É Simav que filma Omar, o pequeno de Homs que a avisa para a presença de atiradores furtivos enquanto passeiam pela cidade, a criança que apanha flores para ir deixar à campa do pai e que colhe frutos para Simav. É a Omar que Ossama dedica o filme e é Simav (água prateada, em curdo) que lhe dá o nome.

Ossama e Simav conheceram-se pessoalmente em Cannes, este ano, onde Água Prateada passou fora de competição. O cerco a Homs acabou mesmo a tempo. No festival, um membro do júri confidenciou ao jornal Le Monde que tinha visto o filme todo de olhos fechados “para que nenhuma das imagens lhe ficasse para sempre gravada na memória”.

Mais perturbador é encontrar beleza nesses planos de horror. “Muitas pessoas dizem-me isso, que vêem o filme como um poema. Eu penso que muito vem da música da Noma, que a escreveu na sala de montagem. Mas a beleza também vem do sonho de todas aquelas pessoas. Cada plano não é só o que vemos, é também quem o filma”, diz Ossama. “Eu não decidi que o filme ia ser poético, os sírios é que são poéticos, a Síria tornou-se na sociedade dos poetas mortos.”

O país de Ossama e Simav é um dos berços da civilização. Tem as cidades há mais tempo habitadas no mundo, Alepo e Damasco.

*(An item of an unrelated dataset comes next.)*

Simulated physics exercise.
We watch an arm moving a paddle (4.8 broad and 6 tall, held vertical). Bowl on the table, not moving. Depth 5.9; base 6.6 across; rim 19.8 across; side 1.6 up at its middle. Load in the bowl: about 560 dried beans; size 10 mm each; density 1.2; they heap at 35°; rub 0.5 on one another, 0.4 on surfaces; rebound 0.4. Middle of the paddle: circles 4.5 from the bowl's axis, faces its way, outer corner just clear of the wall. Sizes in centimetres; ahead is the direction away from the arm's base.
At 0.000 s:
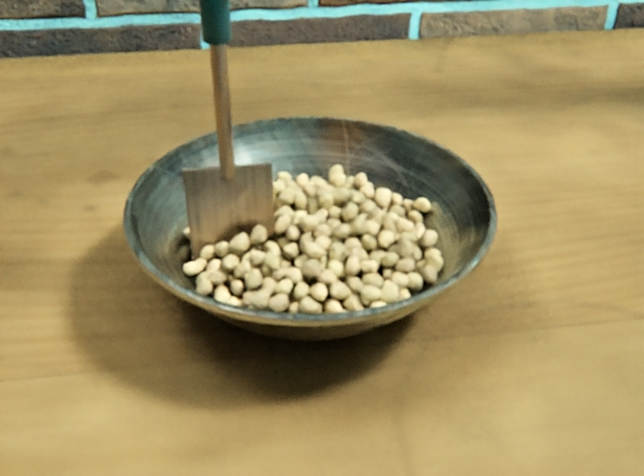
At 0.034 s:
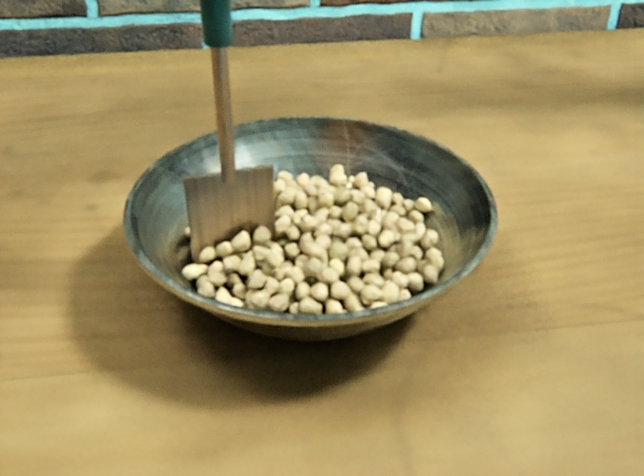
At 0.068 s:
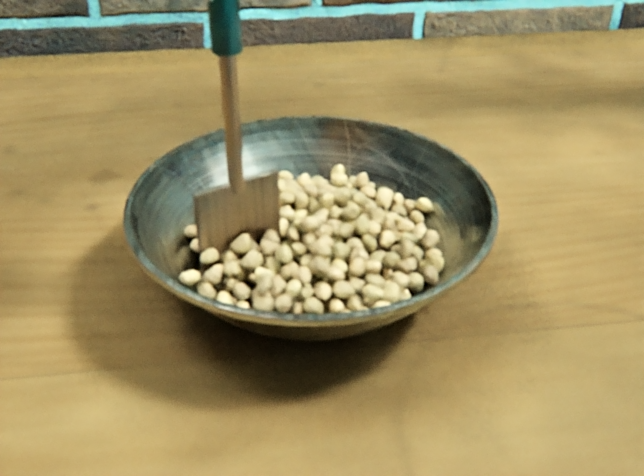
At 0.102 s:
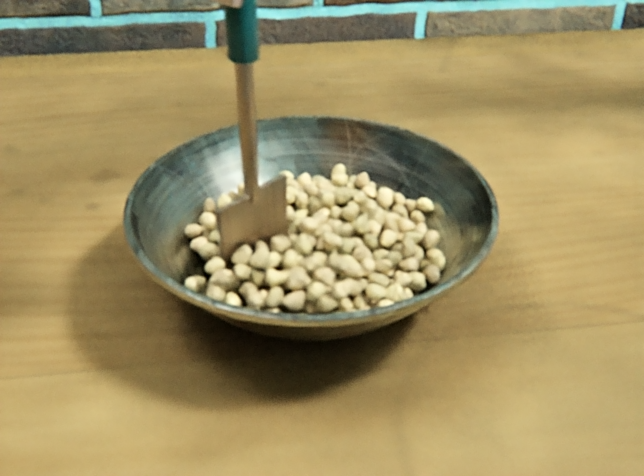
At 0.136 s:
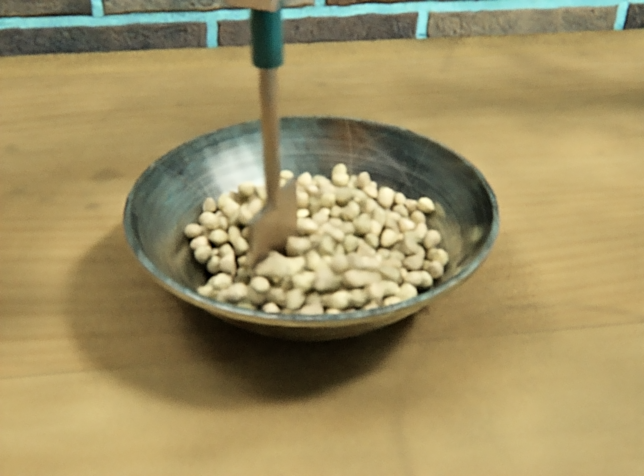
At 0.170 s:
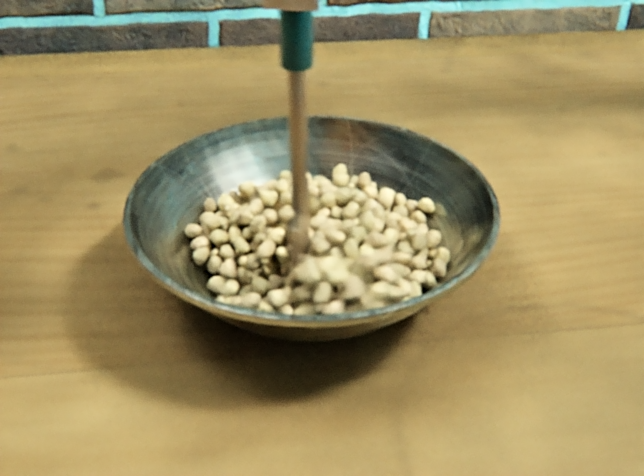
The video shows a dark bowl of pale dried beans on a wooden table as an upright paddle with a green handle sweeps from the left toward the middle, turning edge-on and pushing some beans to the right.
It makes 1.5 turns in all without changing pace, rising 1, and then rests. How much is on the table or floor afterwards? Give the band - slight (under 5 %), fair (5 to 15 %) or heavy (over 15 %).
Band: Fair.
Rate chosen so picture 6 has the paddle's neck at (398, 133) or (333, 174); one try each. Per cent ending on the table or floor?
About 45 and 20 %.
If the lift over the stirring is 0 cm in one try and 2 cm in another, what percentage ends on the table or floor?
That gives about 20 per cent and 10 per cent, in order.
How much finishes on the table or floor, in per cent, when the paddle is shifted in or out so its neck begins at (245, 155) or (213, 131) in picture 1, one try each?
Near 5 and 10 in a hundred, one try each.
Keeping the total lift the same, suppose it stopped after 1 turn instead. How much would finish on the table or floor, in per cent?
It would be around 10 per cent.
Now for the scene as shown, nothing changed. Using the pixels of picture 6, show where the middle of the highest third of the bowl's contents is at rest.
I'd put it at about (343, 220).
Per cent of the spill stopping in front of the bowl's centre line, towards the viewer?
About 20 per cent.
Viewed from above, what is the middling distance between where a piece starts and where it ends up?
Distance: Close to 7 cm.
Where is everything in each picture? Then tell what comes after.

Foi em Raqqa, uma cidade que hoje faz parte da Síria, que o califa abássida Harun al-Rashid construiu o seu palácio no fim do século XVIII. Foi a corte de Rashid que inspirou as Mil e uma Noites. É também por isso que Ossama se diz optimista. “Neste filme, há um plano em que pessoas arriscam a vida para resgatarem um corpo da rua. Não há nada mais bonito do que isso. Eles estão a tentar salvar a dignidade daquele corpo. Pessoas que fazem isso têm de ter direito a um futuro.”